Whole-of-government approach?

Whole-of-government approach amidst silos and resistance?

Learn mechanics how to get it right.

This post is not about whether to use whole-of-government approach, but what is the mechanics for coordination and incentives

In recent years, there has been a global trend to change emphasis away from silo-based structures, disaggregation, and sectorial divide towards a more integrated approach to increasingly complex and multi-dimensional public service delivery. Taking a whole-of-government approach can achieve greater outcomes than the most competent individual agencies working alone, and enables streamlining strategy; better policy integration and setting clear reform paths for national development. In Singapore "whole-of-government coordination" was introduced as early as 1990s and transformed itself into networked governance structure, efficient and connected. Today you can find whole-of-government frameworks in many countries, including United Kingdom, Canada, Australia, Japan etc.

Ok, where do you start? Natural areas to try out whole-of-government coordination would be "wicked problems", where no single agency is the lead or has the knowledge or resources to deal with on its own, e.g. social protection, urbanization, security, public health, climate change, employment or for design and implementation of regional development plans.

Whole-of-government approach can be certainly utilized in the design of national strategies or long-term strategies  for certain cross-sectorial subjects or reviewing existing strategies to ensure continued relevance. Good example from Singapore can be Urban Concept Plan and Master Plan that are based on scenarios developed for Singapore many years into future. The Master Plan and the Concept Plan provide a comprehensive, forward-looking and integrated planning framework for sustainable development. Given the constraints of Singapore’s small land area, the Master Plan and the Concept Plan have played a vital role in balancing land use needs, such as housing, industry, commerce, parks, recreation, transport, defense and community facilities.

Coordination: incentivize whole-of-government approach through shared outcome for better strategy steering

Whole-of-government co-ordination functions should be carried out by the central government, eg. President’s or Prime Minister’s Office with other key departments in ministries, closely engaging Ministry of Finance as the budget custodian.

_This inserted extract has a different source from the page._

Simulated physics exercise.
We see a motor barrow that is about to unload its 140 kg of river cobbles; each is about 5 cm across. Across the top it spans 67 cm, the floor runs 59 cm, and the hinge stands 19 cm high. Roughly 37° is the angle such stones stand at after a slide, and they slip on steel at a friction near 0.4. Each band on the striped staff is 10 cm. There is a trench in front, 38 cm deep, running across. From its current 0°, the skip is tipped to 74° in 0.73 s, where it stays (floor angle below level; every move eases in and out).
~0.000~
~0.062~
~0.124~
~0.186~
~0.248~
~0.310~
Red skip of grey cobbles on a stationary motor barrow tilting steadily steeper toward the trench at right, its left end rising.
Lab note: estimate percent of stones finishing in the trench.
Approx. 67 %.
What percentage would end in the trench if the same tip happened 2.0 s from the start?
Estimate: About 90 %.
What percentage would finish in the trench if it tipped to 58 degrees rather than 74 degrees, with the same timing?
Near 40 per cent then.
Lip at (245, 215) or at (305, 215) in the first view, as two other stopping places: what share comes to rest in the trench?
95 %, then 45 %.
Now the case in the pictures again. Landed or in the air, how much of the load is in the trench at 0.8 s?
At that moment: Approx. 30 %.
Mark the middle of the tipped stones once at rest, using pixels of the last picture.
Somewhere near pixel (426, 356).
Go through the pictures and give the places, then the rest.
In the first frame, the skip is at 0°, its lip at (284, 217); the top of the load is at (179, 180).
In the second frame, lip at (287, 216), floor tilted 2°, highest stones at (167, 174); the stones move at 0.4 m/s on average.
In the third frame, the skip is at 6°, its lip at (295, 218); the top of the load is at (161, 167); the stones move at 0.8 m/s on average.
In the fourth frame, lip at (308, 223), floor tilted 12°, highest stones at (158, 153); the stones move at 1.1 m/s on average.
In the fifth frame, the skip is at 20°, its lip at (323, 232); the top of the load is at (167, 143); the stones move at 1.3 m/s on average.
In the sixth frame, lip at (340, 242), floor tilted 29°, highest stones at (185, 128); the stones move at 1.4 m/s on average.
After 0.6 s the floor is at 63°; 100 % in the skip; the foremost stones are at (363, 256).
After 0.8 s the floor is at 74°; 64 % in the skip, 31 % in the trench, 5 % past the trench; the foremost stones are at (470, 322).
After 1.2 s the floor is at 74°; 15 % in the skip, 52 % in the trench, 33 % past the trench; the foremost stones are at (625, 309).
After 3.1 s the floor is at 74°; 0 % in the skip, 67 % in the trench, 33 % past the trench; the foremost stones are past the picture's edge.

Ministries should be asked to cluster priorities around 3-5 high-level, multi-year, integrated objectives and frame medium-term objectives within long-term planning. Elevating thinking from activities to the outcomes provide coherence and guidance to agencies across government involved in the subsequent implementation of more detailed plans. In efforts of this nature, leadership is the key to ensure that strategic issues are identified and then coordinated manner. As the next step, ministries could align objectives with government’s strategic objectives, meaning shared key performance indicators for several ministries and unity of effort and collaboration across the board.

Incentives: link money and strategies

a. multi-category funding appropriations that enable a lead ministry with a multi-sector task to encourage other ministries to deliver on their part of that task

By improving fiscal/spending performance information, governments could inform strategy setting and enhance MoF/line-ministry co-ordination, as well as re-direct savings for high-priority spending 

b. “seed funding” drives innovative practice by ministries, brings down transaction costs and reduces administrative burden in collaboration across portfolios 

Ministries working on cross-sectorial projects may require additional resources in order to achieve desired outcomes. Central government should steer agencies towards better collaboration by granting additional funds towards whole-of–government projects.

To conclude, there is no "one size fits" all approach, but paradigm of public administration reform seemingly moved from classic top-down hierarchies towards networked governments, collaborative and connected, while maintaining high level of accountability.